Is it worth sacrificing game security for game function?

Basically my game is an obby type game but you run really fast, and for some reason when i use a touch to kill in server it waits a second before it kills them. where as in client its almost instant. this will stop people holding space jump across platforms that should kill them

i know that if i convert to client killing them exploiters can remove the kill script but the same script also lets them progress. so im just wondering is it worth sticking with server or should i switch to client scripts

The good news is, you can do both. The way a lot of client-server games remain both responsive and secure is to implement a model generally known as “client predicitve, server authoritative”. This means that you can do something immediately on the client, in good faith that it’s a valid change in game state, but you also check on the server, and if client and server disagree, the server’s account of what happens wins. This is what it means for the server to be the authority.
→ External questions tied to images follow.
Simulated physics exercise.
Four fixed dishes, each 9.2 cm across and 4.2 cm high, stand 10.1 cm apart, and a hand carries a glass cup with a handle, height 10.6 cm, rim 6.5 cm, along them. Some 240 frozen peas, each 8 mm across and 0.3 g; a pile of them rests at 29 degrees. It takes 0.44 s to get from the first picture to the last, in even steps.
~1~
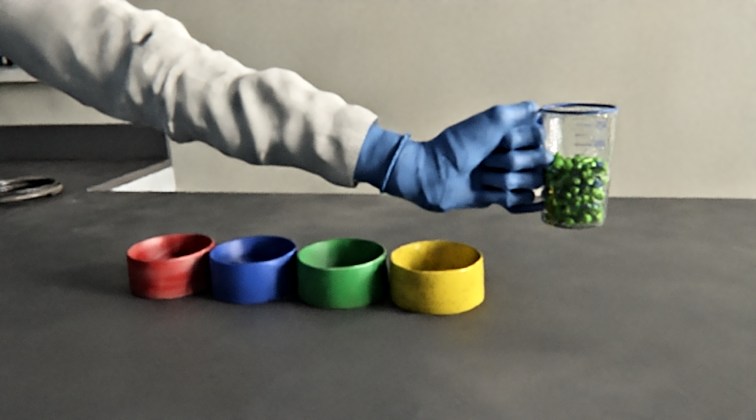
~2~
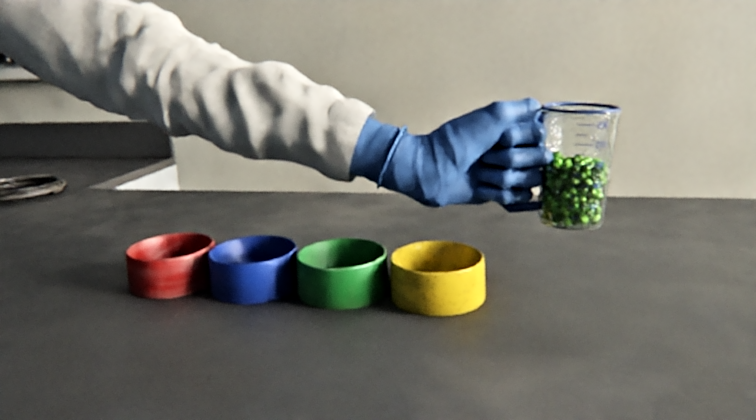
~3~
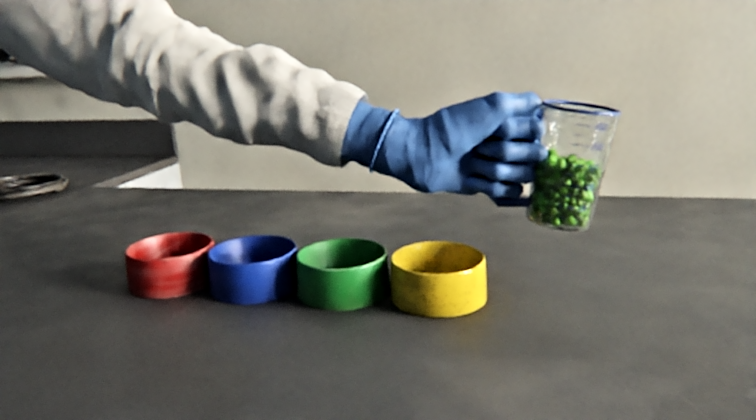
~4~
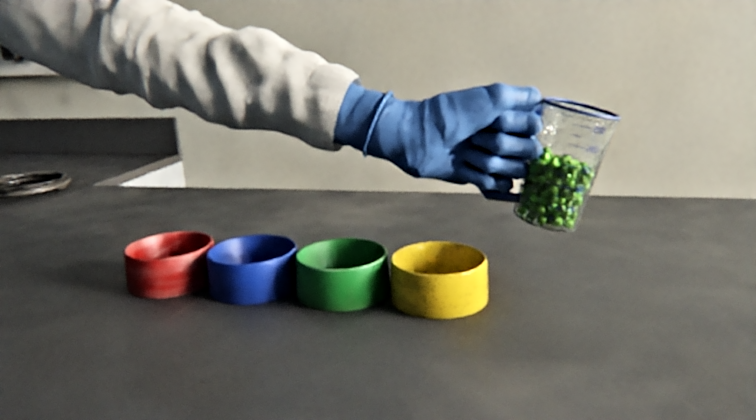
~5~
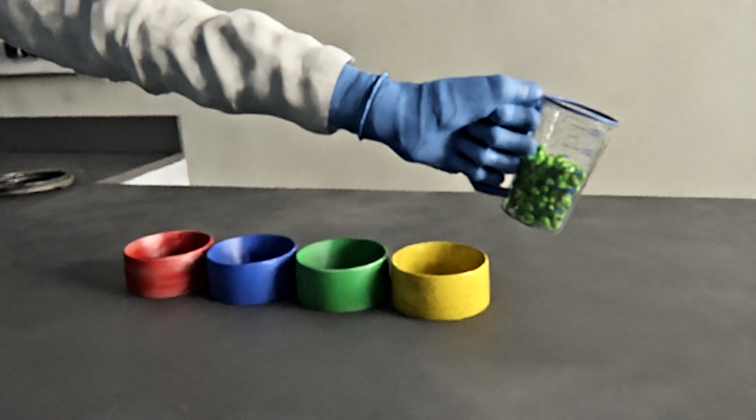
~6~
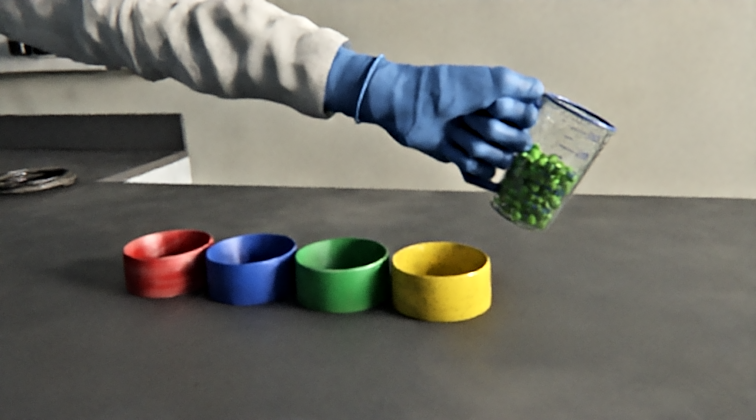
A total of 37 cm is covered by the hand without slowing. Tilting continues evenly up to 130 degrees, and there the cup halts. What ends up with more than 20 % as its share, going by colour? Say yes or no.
Red: No, blue: No, green: No, yellow: Yes, counter: Yes.
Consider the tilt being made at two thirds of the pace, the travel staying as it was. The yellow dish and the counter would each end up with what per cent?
The yellow dish 70, the counter 10.
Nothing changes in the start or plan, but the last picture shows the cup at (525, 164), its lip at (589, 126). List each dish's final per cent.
Kept per dish: Red = 0, blue = 0, green = 80, yellow = 10.
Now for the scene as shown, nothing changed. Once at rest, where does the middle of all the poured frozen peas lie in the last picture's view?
In the last view, approximately (460, 292).
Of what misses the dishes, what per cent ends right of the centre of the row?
100 per cent.
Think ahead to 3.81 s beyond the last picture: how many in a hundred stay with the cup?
Roughly 0 in a hundred.
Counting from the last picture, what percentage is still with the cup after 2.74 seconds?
0 %.
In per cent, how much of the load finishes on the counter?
30 %.
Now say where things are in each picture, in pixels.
In the first picture, cup at (576, 165), tilt 0 degrees, lip at (616, 108), moved 0.0 cm; middle of the pieces at (577, 191); yellow dish at (436, 256); green dish at (342, 253); blue dish at (254, 250); red dish at (171, 247).
In the second picture, cup at (575, 165), tilt 2 degrees, lip at (618, 109), moved 0.3 cm; middle of the pieces at (575, 191).
In the third picture, cup at (569, 165), tilt 8 degrees, lip at (619, 112), moved 1.1 cm; middle of the pieces at (566, 191).
In the fourth picture, cup at (562, 165), tilt 15 degrees, lip at (618, 117), moved 1.9 cm; middle of the pieces at (556, 191).
In the fifth picture, cup at (555, 165), tilt 21 degrees, lip at (617, 123), moved 2.7 cm; middle of the pieces at (546, 190).
In the sixth picture, cup at (548, 165), tilt 28 degrees, lip at (614, 129), moved 3.6 cm; middle of the pieces at (536, 189); yellow dish at (440, 259); green dish at (342, 254); blue dish at (252, 249); red dish at (168, 244).
Then, 1.65 s after the last picture, tilt 130 degrees; cup holds 0 %, yellow 70 %.
Then, 2.74 s after the last picture, tilt 130 degrees; cup holds 0 %, yellow 70 %.
Then, 3.81 s after the last picture, tilt 130 degrees; cup holds 0 %, yellow 70 %.
In the end, red 0 %, blue 0 %, green 0 %, yellow 70 %, counter 30 %.
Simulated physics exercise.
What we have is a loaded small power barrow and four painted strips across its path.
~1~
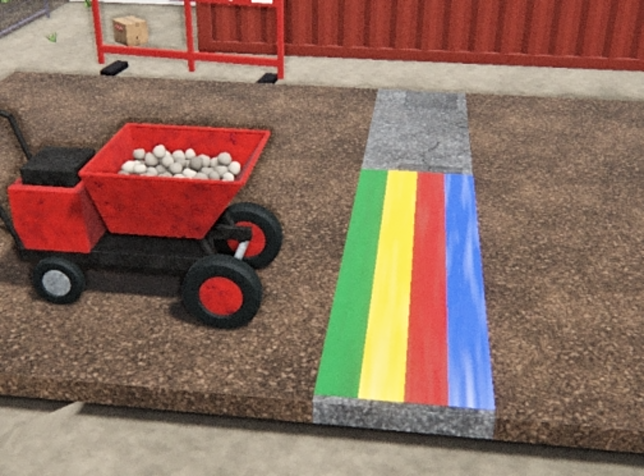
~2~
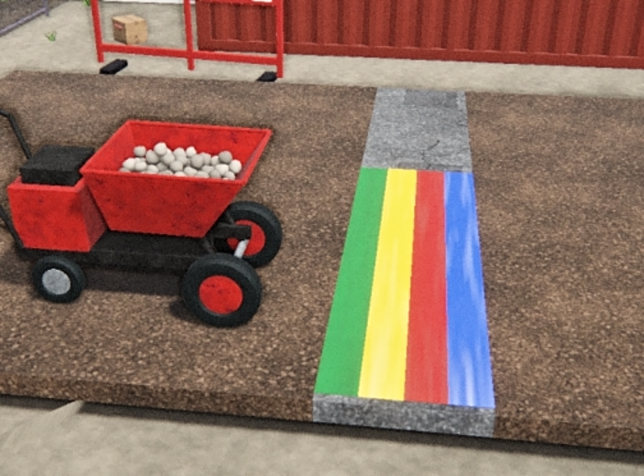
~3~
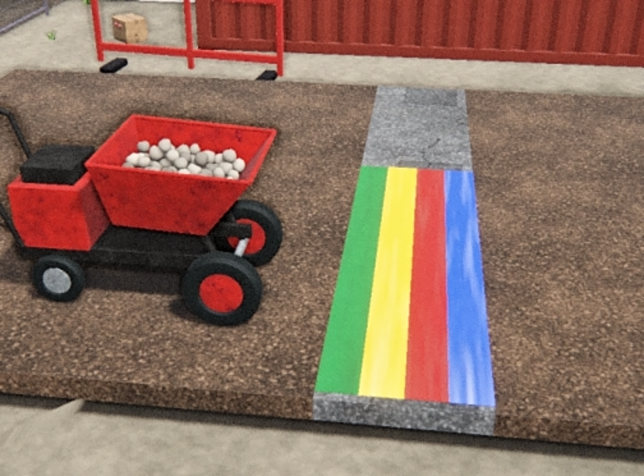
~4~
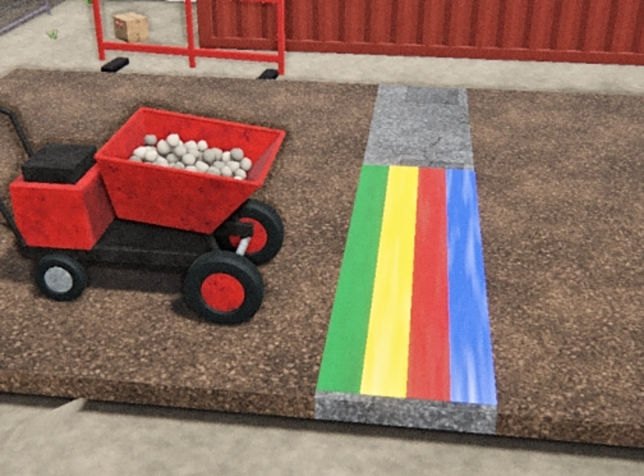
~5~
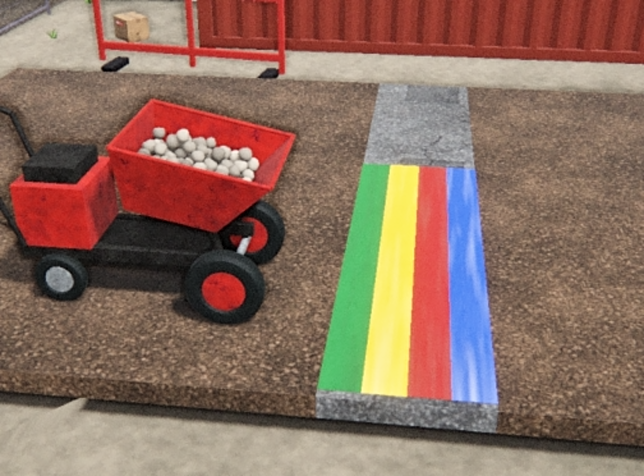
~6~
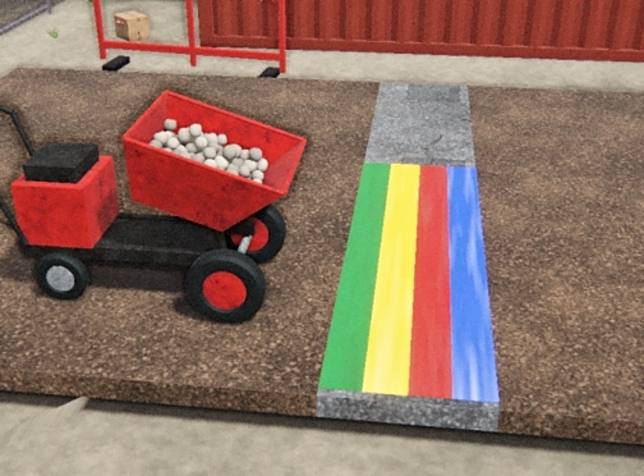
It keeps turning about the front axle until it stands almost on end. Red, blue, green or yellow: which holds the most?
Most covered: The yellow band.
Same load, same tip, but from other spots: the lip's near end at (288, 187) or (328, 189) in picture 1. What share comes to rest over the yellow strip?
The first gives 10 %, the second 0 %.
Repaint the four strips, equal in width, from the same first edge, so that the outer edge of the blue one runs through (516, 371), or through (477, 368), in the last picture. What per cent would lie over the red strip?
About 20 and 30 per cent.
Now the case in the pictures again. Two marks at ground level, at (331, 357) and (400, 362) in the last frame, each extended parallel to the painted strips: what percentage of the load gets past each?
In turn 100 and 50 in a hundred.
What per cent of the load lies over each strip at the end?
About: Green strip 20, yellow strip 35, red strip 25, blue strip 15 per cent.
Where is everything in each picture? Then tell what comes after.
Lip of the skip near (242, 184), level; top of the load near (153, 174), river pebbles; green strip near (342, 360); yellow strip near (384, 363); red strip near (427, 367); blue strip near (470, 371), in the first frame.
Lip of the skip near (243, 183), level; top of the load near (153, 172), in the second frame.
Lip of the skip near (249, 183), tipped barely; top of the load near (156, 168), in the third frame.
Lip of the skip near (259, 185), tipped a little; top of the load near (181, 151), in the fourth frame.
Lip of the skip near (270, 189), tipped a little; top of the load near (171, 158), in the fifth frame.
Lip of the skip near (283, 194), tipped clearly; top of the load near (174, 147); green strip near (346, 354); yellow strip near (388, 357); red strip near (431, 360); blue strip near (474, 363), in the sixth frame.
Shortly afterwards, skip tipped steeply; the whole lot in the skip.
Next, skip tipped right over; all but a few in the skip; only a few over the green strip; a little over the yellow strip.
Some moments later, skip tipped right over; near a quarter in the skip; a little over the green strip; near a quarter over the yellow strip; near a quarter over the red strip; a little over the blue strip; only a few off the paint.
In the end, skip tipped right over; near a quarter over the green strip; near a third over the yellow strip; near a quarter over the red strip; a little over the blue strip; a little off the paint.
So what this looks like for your game is that you’d process the touch even on the client and kill them on the client immediately. But you also process the touch event on the server, and if the server finds that the player is not already dead, but should be, it makes sure they’re killed. So exploiters can’t cheat, they just get to live a fraction of a second longer on their own local machine.

That said, in Roblox, players control their own avatar authoritatively, so if you really want to prevent cheating in obbies, like fly scripts, there is actually a lot more validation the server has to do to make sure a player’s movements are all valid.